New funds and new enforcement ideas are part of the executive order. Even drones, once used strictly for the assassination leaders of al Qaeda in Yemen, are being proposed as aerial monitors of herds of forest elephants, locating carcasses, tracking poachers and traders.

“I think we have to look at all of these technologies to try to solve this problem,” says Calvelli. “The problem is bigger than just the usual approaches we have taken in the past. So we need to be looking at all different technologies and obviously the drone is one of the technologies that needs to be reviewed.”

AK-47s paid for with tusks

In April, representatives of 46 countries gathered at the London Zoological Garden and signed a declaration to stop the illegal trade.

Two months ago, President Obama issued a national strategy declaring that wildlife trafficking “now threatens not only national and global wildlife resources but also national and global security.”

Darby says that some of what she calls “terrorist entities” are involved. Many conservation organizations agree. Conservationists and development agencies have been struggling with poaching for years, writes Johan Bergenas in a recent Stimson Center report, Killing Animals, Buying Arms.

“And as the issue of poaching and wildlife crime becomes part of the family, if you will, of transnational crime challenge in the region,” says Bergenas, “I think we can all benefit from looking at it as a defense and security perspective and for the conservation and development community and the defense and security community to find overlapping opportunities to initiate programs on the ground and at the policy level to leverage each other’s resources.”

The president’s task force pulls leaders in the departments of Justice, Interior and State together to decide the next steps. But Bergenas cautions that for many countries truly effective cooperation “will take a long time.”

Who changed U.S. poaching policy?

The U.S. contribution to anti-poaching is part of an overall $80 million global commitment strategy marshaled by The Clinton Global Initiative (CGI) laid out a three-pronged strategy: support Africa’s park rangers, stop the trafficking and tell consumers to stop buying ivory statues and jewelry. They have gathered $80 million in commitments from governments, foundations and others such as philanthropist Howard Buffett.
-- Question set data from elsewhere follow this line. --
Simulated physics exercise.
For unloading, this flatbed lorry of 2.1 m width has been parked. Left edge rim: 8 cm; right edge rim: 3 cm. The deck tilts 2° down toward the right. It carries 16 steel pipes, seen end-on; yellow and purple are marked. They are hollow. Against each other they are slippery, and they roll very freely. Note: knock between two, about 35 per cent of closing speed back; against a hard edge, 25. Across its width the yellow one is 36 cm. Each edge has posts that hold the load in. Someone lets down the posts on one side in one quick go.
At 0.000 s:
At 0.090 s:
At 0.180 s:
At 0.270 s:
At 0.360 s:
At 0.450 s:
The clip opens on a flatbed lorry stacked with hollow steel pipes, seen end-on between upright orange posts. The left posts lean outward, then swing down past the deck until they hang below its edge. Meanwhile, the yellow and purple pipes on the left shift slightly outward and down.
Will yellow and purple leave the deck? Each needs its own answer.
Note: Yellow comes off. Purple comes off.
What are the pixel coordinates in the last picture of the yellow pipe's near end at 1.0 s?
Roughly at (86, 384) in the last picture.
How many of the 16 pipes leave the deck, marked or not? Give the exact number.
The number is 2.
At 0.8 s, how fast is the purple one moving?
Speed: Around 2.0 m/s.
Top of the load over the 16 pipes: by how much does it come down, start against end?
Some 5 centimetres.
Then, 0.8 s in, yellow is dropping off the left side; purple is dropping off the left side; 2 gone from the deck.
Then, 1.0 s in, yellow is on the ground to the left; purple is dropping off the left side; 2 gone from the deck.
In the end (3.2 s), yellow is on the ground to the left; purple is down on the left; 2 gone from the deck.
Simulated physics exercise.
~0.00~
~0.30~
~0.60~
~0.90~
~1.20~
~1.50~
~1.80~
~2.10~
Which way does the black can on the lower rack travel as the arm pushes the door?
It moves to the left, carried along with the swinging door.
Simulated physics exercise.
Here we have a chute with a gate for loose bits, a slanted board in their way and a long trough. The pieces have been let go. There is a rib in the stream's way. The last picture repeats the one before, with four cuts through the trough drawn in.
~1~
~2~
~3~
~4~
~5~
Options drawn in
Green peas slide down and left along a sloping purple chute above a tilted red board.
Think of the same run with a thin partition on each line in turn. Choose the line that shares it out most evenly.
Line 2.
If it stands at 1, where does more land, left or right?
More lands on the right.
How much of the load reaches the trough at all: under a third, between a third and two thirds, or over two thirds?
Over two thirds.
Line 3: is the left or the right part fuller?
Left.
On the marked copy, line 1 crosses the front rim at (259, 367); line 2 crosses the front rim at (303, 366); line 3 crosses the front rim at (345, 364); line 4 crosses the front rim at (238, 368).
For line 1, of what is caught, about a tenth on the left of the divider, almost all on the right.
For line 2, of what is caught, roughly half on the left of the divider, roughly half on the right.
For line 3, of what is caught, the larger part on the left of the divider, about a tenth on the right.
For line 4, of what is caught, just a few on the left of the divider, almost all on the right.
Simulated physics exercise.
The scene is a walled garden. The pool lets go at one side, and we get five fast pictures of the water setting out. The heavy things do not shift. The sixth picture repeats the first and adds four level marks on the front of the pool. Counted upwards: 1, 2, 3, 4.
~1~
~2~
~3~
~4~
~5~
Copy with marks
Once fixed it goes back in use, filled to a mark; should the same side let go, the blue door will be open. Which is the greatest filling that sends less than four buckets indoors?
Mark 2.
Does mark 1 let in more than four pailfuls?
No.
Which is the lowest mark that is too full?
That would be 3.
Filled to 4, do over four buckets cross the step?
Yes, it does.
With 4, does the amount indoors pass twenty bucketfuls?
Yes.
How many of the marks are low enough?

Calvelli gives former secretary of state Hillary Clinton credit for asking the office of the Director of National Intelligence (DNI) to determine if there was a crucial link between poaching and terrorism. The DNI confirmed that terrorist entities and rogue security personnel are poaching elephants and trading their ivory often in collusion with government officials in source countries.

“It’s pretty historic in one respect,” says Calvelli. “So many groups have come together in so short amount of time to deal with this issue. And in Secretary Clinton’s conversations with African leaders, you started to see that the call is really coming from the African leaders themselves. They were seeing the destruction of their natural heritage.”

This flurry of new activity could be the beginning of more effective enforcement against the international ivory and rhino horn trade, but some observers are concerned that new collaborative strategies will take too much time to implement. They fear that elephants and rhinos in the wild may not be able to wait that long.